Hatten früher viele aus Angst oder aus Sympathie für den Traum von der Unabhängigkeit geschwiegen, protestierten nun auch im Baskenland Hunderttausende gegen den Terror. Die ETA habe sich sukzessive selbst delegitimiert, stimmen Landaburu und Ríos überein.
Dann endlich: die Auflösung
Zwar bemühten sich auch die unterschiedlichen Regierungen in Madrid um ein Ende des Terrors. Letztlich aber führten weder die unter Felipe González begonnenen Geheimverhandlungen noch die Null-Toleranz-Politik von José María Aznar oder der Anti-Terror-Pakt zum Erfolg: Die ETA löste sich am 3. Mai 2018 selbst auf.
Das Vorfeld dafür bot die internationale Friedenskonferenz unter Leitung des ehemaligen UN-Generalsekretärs Kofi Annan. Fünf Friedensnobelpreisträger riefen die ETA im Oktober 2011 dazu auf, die Gewalt einzustellen. Drei Tage nach Abschluss verkündete die Terrororganisation einen unbefristeten Waffenstillstand.

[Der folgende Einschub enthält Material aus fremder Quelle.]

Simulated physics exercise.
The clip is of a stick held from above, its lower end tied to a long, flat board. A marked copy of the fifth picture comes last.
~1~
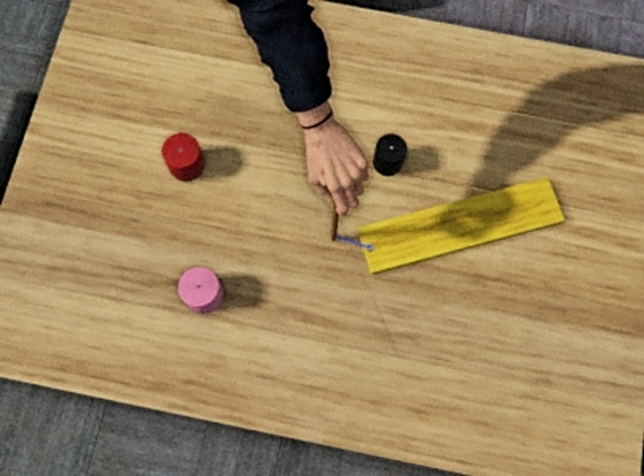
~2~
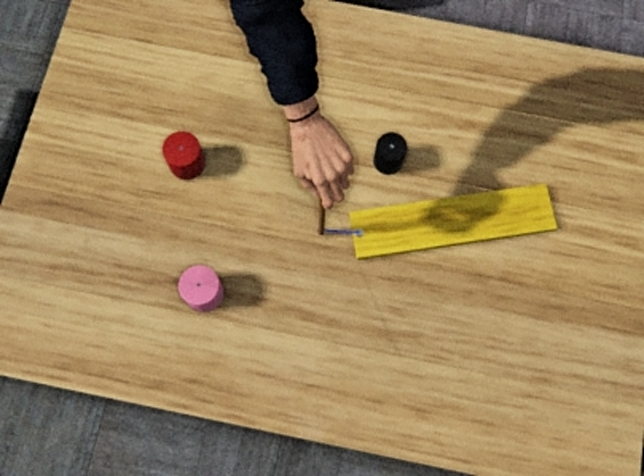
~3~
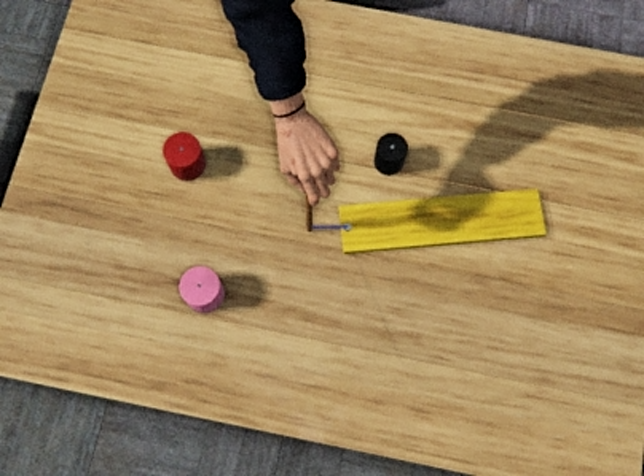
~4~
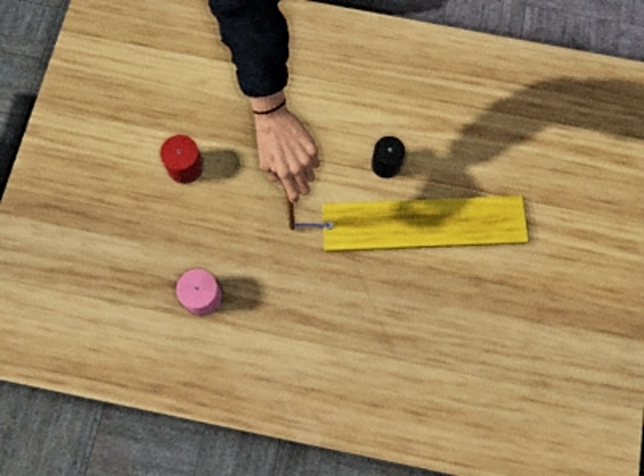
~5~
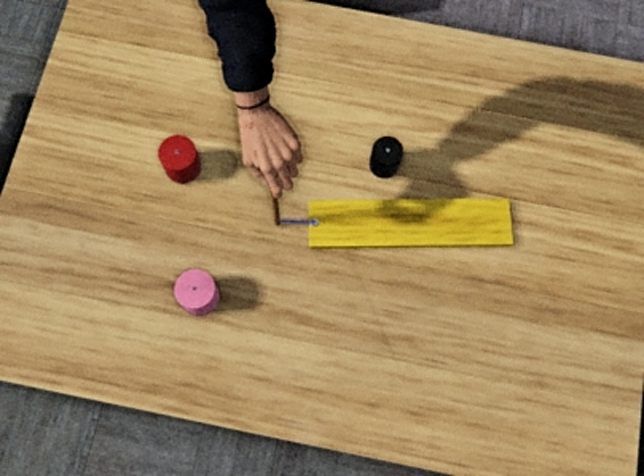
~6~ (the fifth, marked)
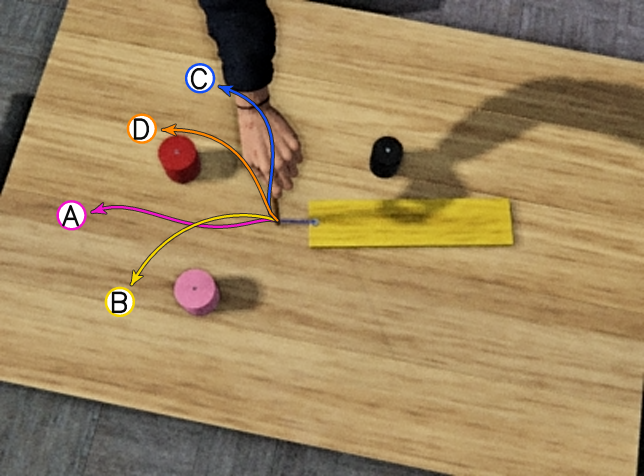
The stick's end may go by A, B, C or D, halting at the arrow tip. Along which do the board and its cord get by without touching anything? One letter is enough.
Only A misses them all.
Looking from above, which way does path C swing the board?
On that path, clockwise.
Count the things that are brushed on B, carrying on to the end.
It touches one.
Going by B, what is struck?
It meets the pink tin.
On the marked copy, A from (277, 221) via (184, 223) to (92, 212); B from (277, 221) via (194, 225) to (132, 285); C from (277, 221) via (271, 137) to (219, 87); D from (277, 221) via (237, 154) to (163, 130).
Following A. Soon after the start, foot of the stick (210, 227), middle of the board (344, 224).
Later, foot of the stick (147, 212), middle of the board (280, 221).
In the end, foot of the stick (90, 214), middle of the board (224, 217); nothing has been touched.
As for the rest, B meets the pink tin; C meets the black tin; D meets the red tin.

Die damals verabschiedete Marschroute sah abschliessende Verhandlungen zwischen ETA-Vertretenden und der spanischen Regierung vor. Wegen eines Regierungswechsels kam es nie dazu. Bis die Organisation den Behörden Waffen, Patronen und drei Tonnen Sprengstoff aushändigte, sollten noch sechs weitere Jahre vergehen.
Der baskische Sonderweg – ein Erfolgsmodell?
«Unser Friedensprozess war vielleicht langwieriger und komplexer als der vergleichbarer Konflikte, aber genau das ist seine Stärke», glaubt Paul Ríos. Der Aktivist und Friedensforscher verweist auf Studien, nach denen 65 Prozent der Friedensabkommen scheitern, wenn allein Regierungsvertretende mit den Terroristen verhandeln. «Je stärker die Zivilgesellschaft beteiligt ist, desto stabiler das Ergebnis.»
Auch Gorka Landaburu, der die Gewalt der ETA am eigenen Leib erfahren hat, ist vom Erfolg des baskischen Sonderwegs überzeugt. «Wir mögen uns heute darüber streiten, wie der Opfer und Täter des Konflikts gedacht werden soll. Aber alle sind sich darüber klar, dass sich diese Gewalt nie mehr wiederholen darf.»